Does Anything In The SOTU Affect Us Personally

Soaring rhetoric is important. I still remember that 2004 Democratic National Convention where then-Senator Barack Obama got up and gave his speech about blue states, red states, and the United States; I was electrified by it as I had never been before by live oratory.

Some of now-President Obama’s speeches since that initial breakthrough have been moving and memorable. Some of them have even affected me personally. As I’ve mentioned, we are all ACA poster-children here in this little Brooklyn apartment. It’s because of the passage of health care reform that Ben and I were able to strike out on our own, to try the freelance, DWYL thing. The ongoing experiment is still scary in several ways but it’s doable at all because of politics.

Last night, as you know, was the State of the Union, and so much of the annual SOTU pageantry is as predictable as fireworks in July. When a Democrat is at the lectern, there are abstract calls for more economic fairness: a higher minimum wage; higher taxes on the 1%. When Republicans respond, there are abstract accusations of class warfare and being unfair to job creators. It’s easy to get into the rhythm, to assume nothing will change: everyone will bluster for a while and then settle down and we’ll go on as we were, as untouched in our everyday lives by politics as we are by the music of the spheres.

Except, as Ben Dreyfuss points out on Medium, Obama seems to be out of fucks. Maybe something will actually change on the ground.

Here’s Slate’s John Dickerson, who agrees:

President Obama said, “I have no more campaigns to run.” Some Republicans in the audience applauded that line.
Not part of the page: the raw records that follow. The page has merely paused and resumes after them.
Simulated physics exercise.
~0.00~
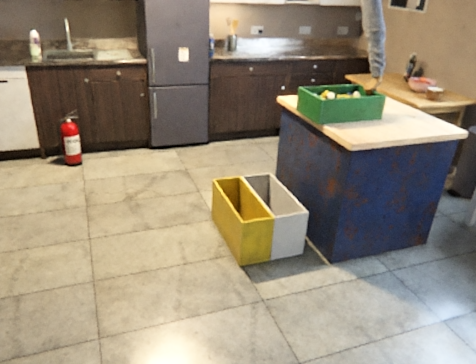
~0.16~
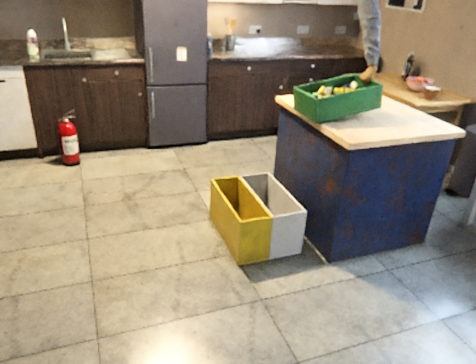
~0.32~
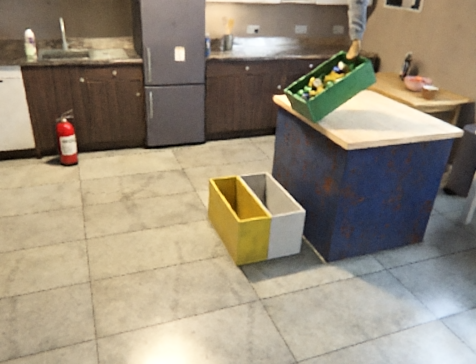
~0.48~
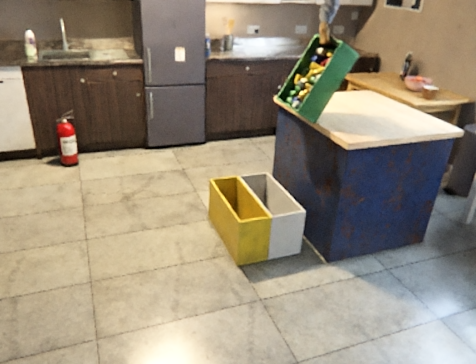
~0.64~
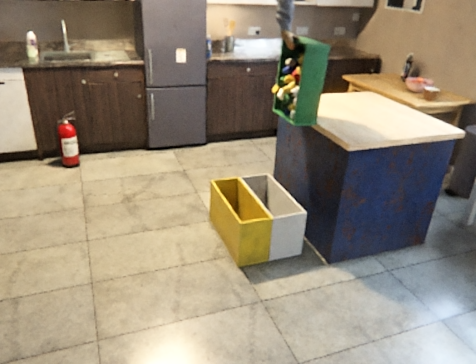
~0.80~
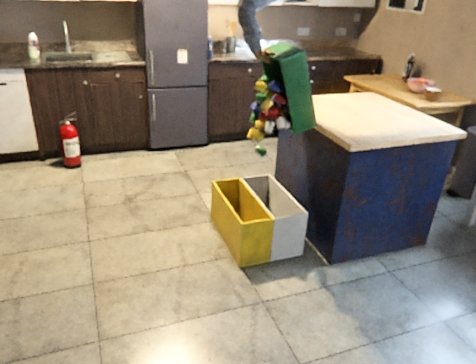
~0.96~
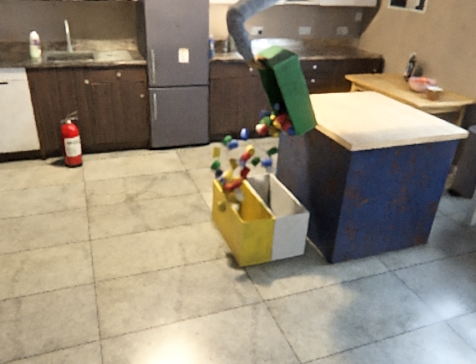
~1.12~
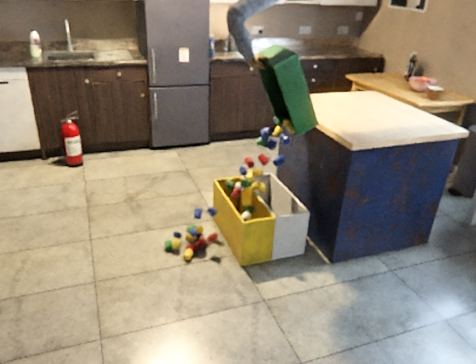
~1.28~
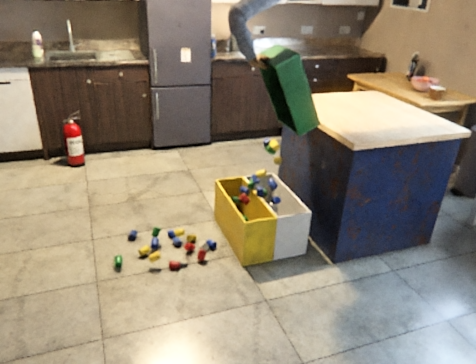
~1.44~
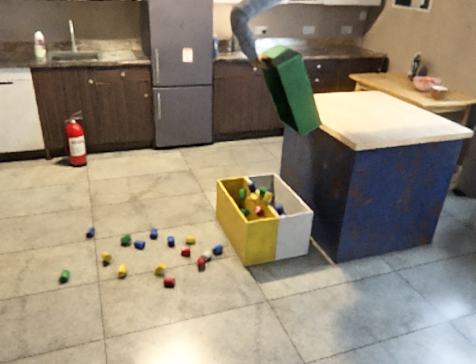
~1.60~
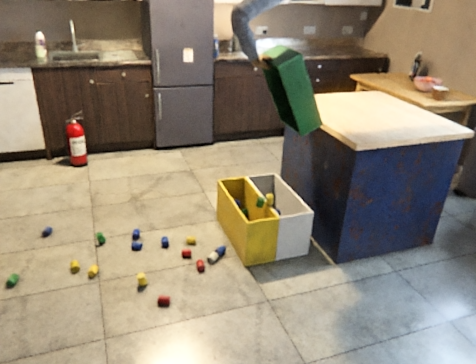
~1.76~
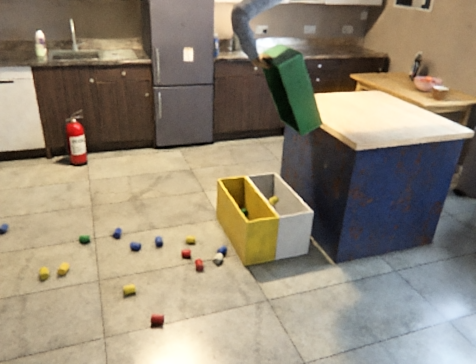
In a kitchen, a grey arm tips a green box of small colourful pieces over the edge of a blue bench, spilling them towards a yellow and a white container below; many drop inside, while others scatter and roll left across the tiled floor as the box stays tilted.
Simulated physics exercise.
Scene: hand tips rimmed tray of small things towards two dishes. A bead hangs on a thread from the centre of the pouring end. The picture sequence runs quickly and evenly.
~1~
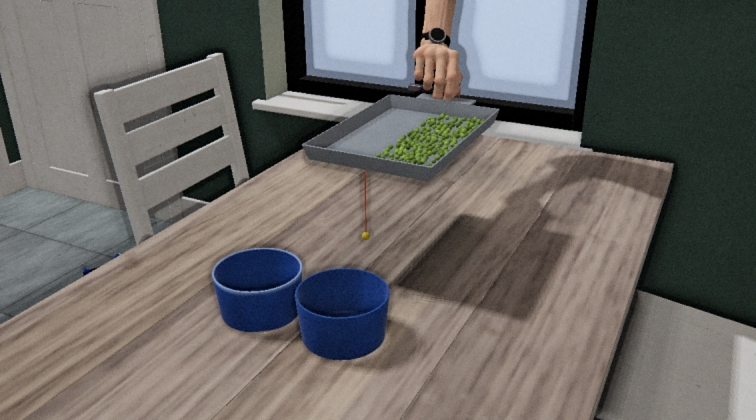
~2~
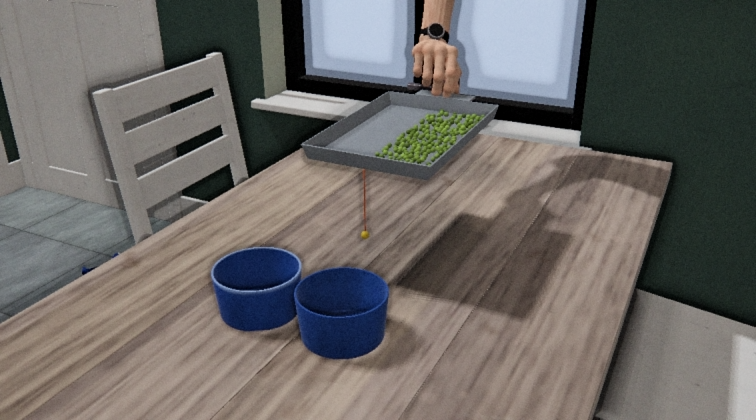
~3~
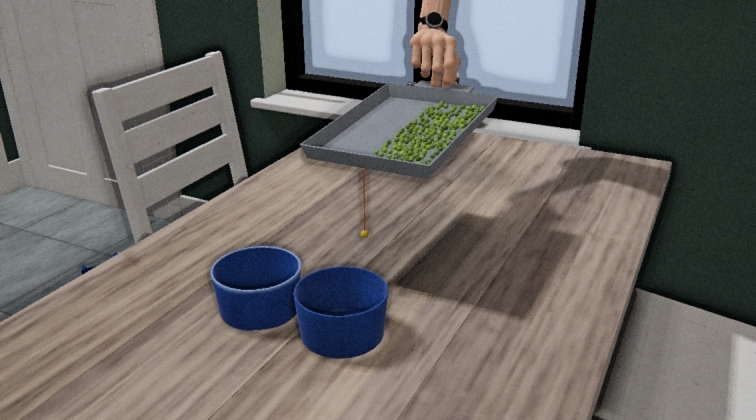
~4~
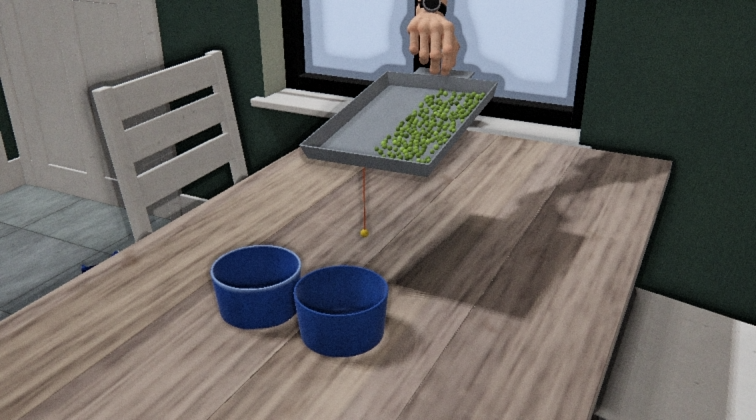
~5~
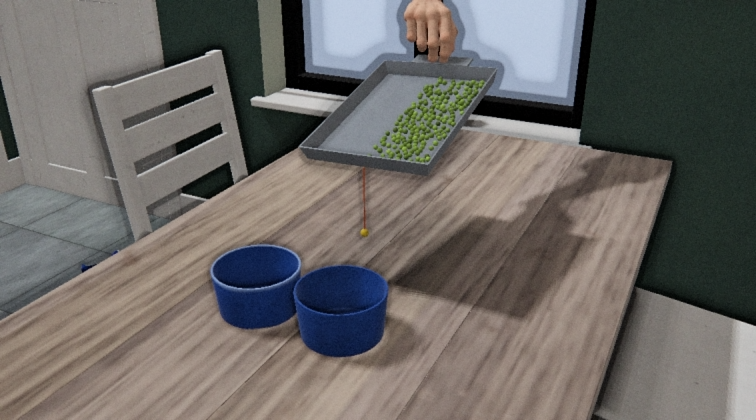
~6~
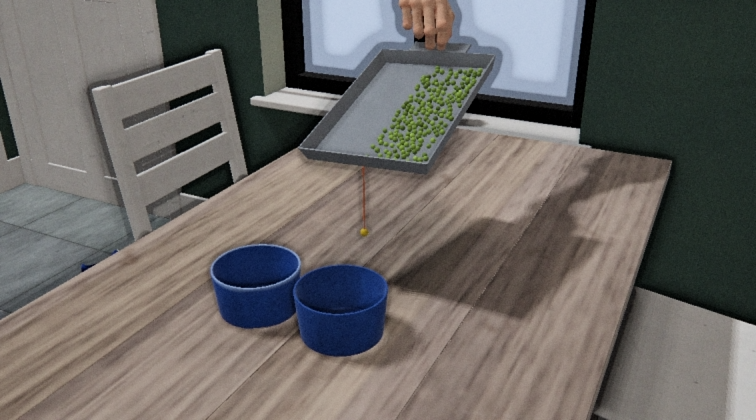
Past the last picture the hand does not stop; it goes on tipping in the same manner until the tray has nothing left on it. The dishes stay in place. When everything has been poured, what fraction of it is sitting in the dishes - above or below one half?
Honestly, the catch comes out below half of the load.
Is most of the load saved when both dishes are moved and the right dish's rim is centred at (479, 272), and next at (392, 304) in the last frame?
Short of half, then Short of half.
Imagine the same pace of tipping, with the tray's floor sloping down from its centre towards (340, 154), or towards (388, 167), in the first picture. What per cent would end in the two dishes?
For the first aim it is 10 in a hundred, for the second 0 in a hundred.
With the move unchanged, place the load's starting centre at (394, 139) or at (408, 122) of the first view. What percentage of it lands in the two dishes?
You'd see roughly 20 per cent first and roughly 20 per cent second.
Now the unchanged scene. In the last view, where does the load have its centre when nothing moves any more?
(322, 291).
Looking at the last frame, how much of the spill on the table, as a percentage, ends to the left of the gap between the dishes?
I reckon around 30 per cent.
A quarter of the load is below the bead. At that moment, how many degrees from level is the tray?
Around 100° of tilt.
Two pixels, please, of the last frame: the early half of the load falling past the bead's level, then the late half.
Early half: (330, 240); late half: (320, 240).
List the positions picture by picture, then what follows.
The first frame shows corners of the pouring end at (308, 144) and (429, 165), level; middle of the load at (436, 140), dried peas; left dish at (232, 308); right dish at (319, 334); bead on its thread at (366, 236).
The second frame shows corners of the pouring end at (307, 143) and (428, 164), level; middle of the load at (435, 138).
The third frame shows corners of the pouring end at (306, 143) and (427, 163), tipped barely, lowest at the left corner; middle of the load at (434, 132).
The fourth frame shows corners of the pouring end at (306, 144) and (426, 162), tipped a little, lowest at the left corner; middle of the load at (434, 124).
The fifth frame shows corners of the pouring end at (305, 145) and (425, 161), tipped a little, lowest at the left corner; middle of the load at (433, 117).
The sixth frame shows corners of the pouring end at (304, 146) and (424, 160), tipped clearly, lowest at the left corner; middle of the load at (431, 111); left dish at (231, 304); right dish at (318, 331).
Soon after the last picture, tray tipped steeply; most on the tray; a stray few in the right dish; a stray few in the left dish; a small part in the air.
A little later, tray tipped right over; about half on the tray; a small part in the right dish; a stray few in the left dish; about a quarter outside both; about a third in the air.
Later still, tray tipped past a quarter turn; a small part in the right dish; a stray few in the left dish; most outside both.
At rest, tray tipped past a quarter turn; a small part in the right dish; a stray few in the left dish; most outside both.
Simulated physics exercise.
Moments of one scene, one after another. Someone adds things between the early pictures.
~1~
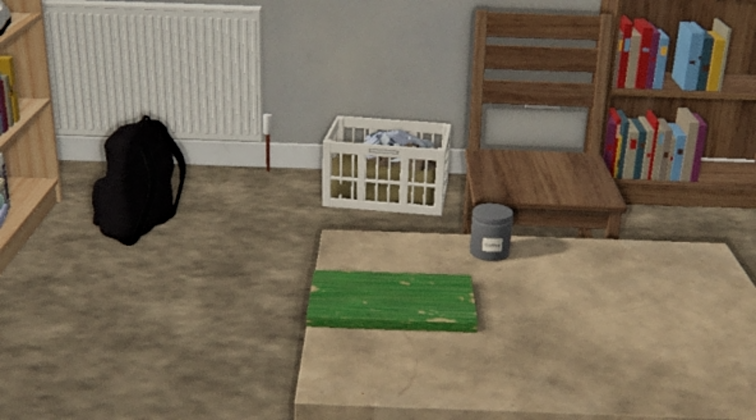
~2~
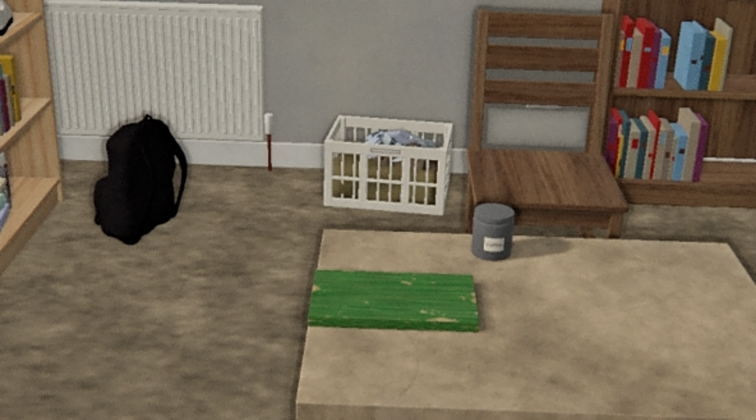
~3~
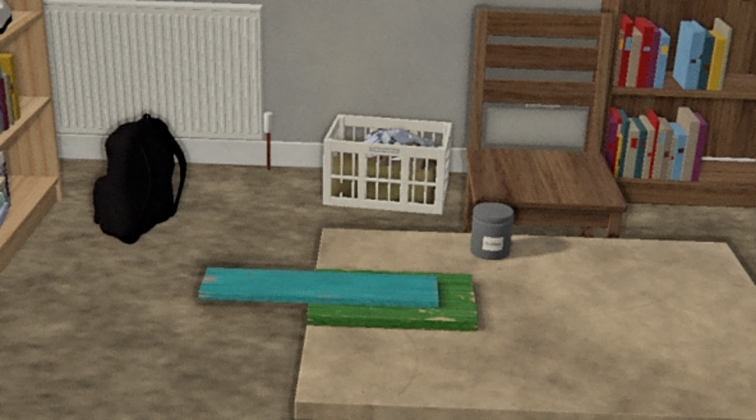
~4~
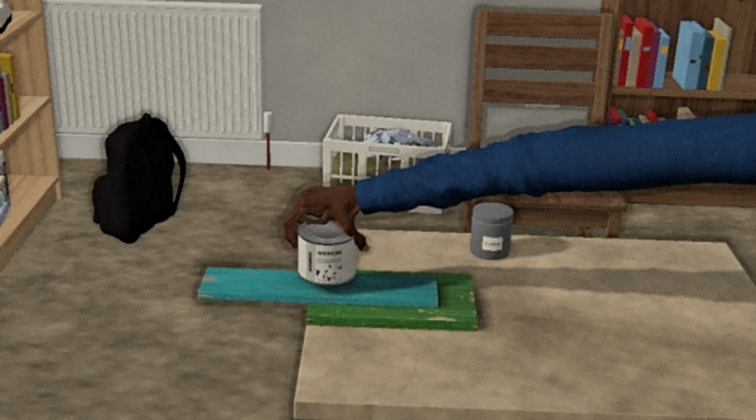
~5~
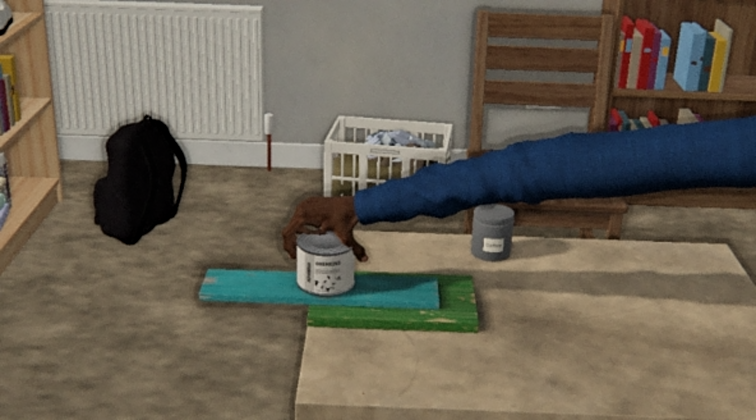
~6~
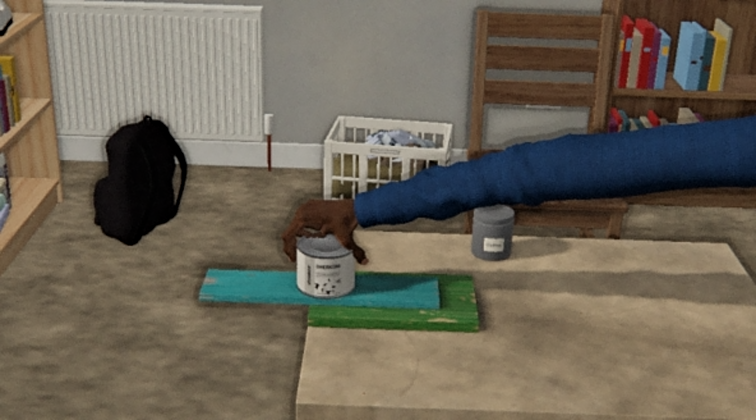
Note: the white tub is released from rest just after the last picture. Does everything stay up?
Yes.
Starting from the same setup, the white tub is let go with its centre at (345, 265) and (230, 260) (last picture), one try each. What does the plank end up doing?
In case one it stays where it is, while in case two it tumbles.
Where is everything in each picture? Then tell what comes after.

It wasn’t intended as an applause line, and the president couldn’t let it go unanswered. “I know, because I won both of them.” He did not go on to refer to his rock-hard abs, but given the president’s confident, forward-leaning posture, it seemed like he might. …

The president pitched a series of policies aimed at the Erler family and all American families like it. The Erler Plan consisted of relief for their daily struggles — help with child care, relief for two-earner households, and paid sick leave.

Some of the other Obama initiatives he plans to work for over the next two years that could affect us personally on a basic, wallet-type level include various ideas that relate to how we finance education: subsidized 2-year community college, simplifying FAFSA, and modifying how we pay back student loans.

Obama plans to use his executive power to make all existing federal direct student loan borrowers eligible for the federal government’s most generous loan repayment plan. He had, two years in a row, asked Congress to make such a change, but the plan didn’t go anywhere. … The White House is also calling on Congress to exempt from taxation the student loan balances that are forgiven under any of the federal government’s repayment plans. The change was previously proposed in the administration’s budget request and recently appears to have some traction in Congress.

This was my favorite line of the night: “A better politics is one where we appeal to each other’s basic decency instead of our basest fears.” It makes me feel slightly more positive about where we could go and what might happen. Do you feel any optimism about the next two years, in terms of where we’ll go economically as a country or where you might go yourself? Might any of these policies affect you or your families in a real way?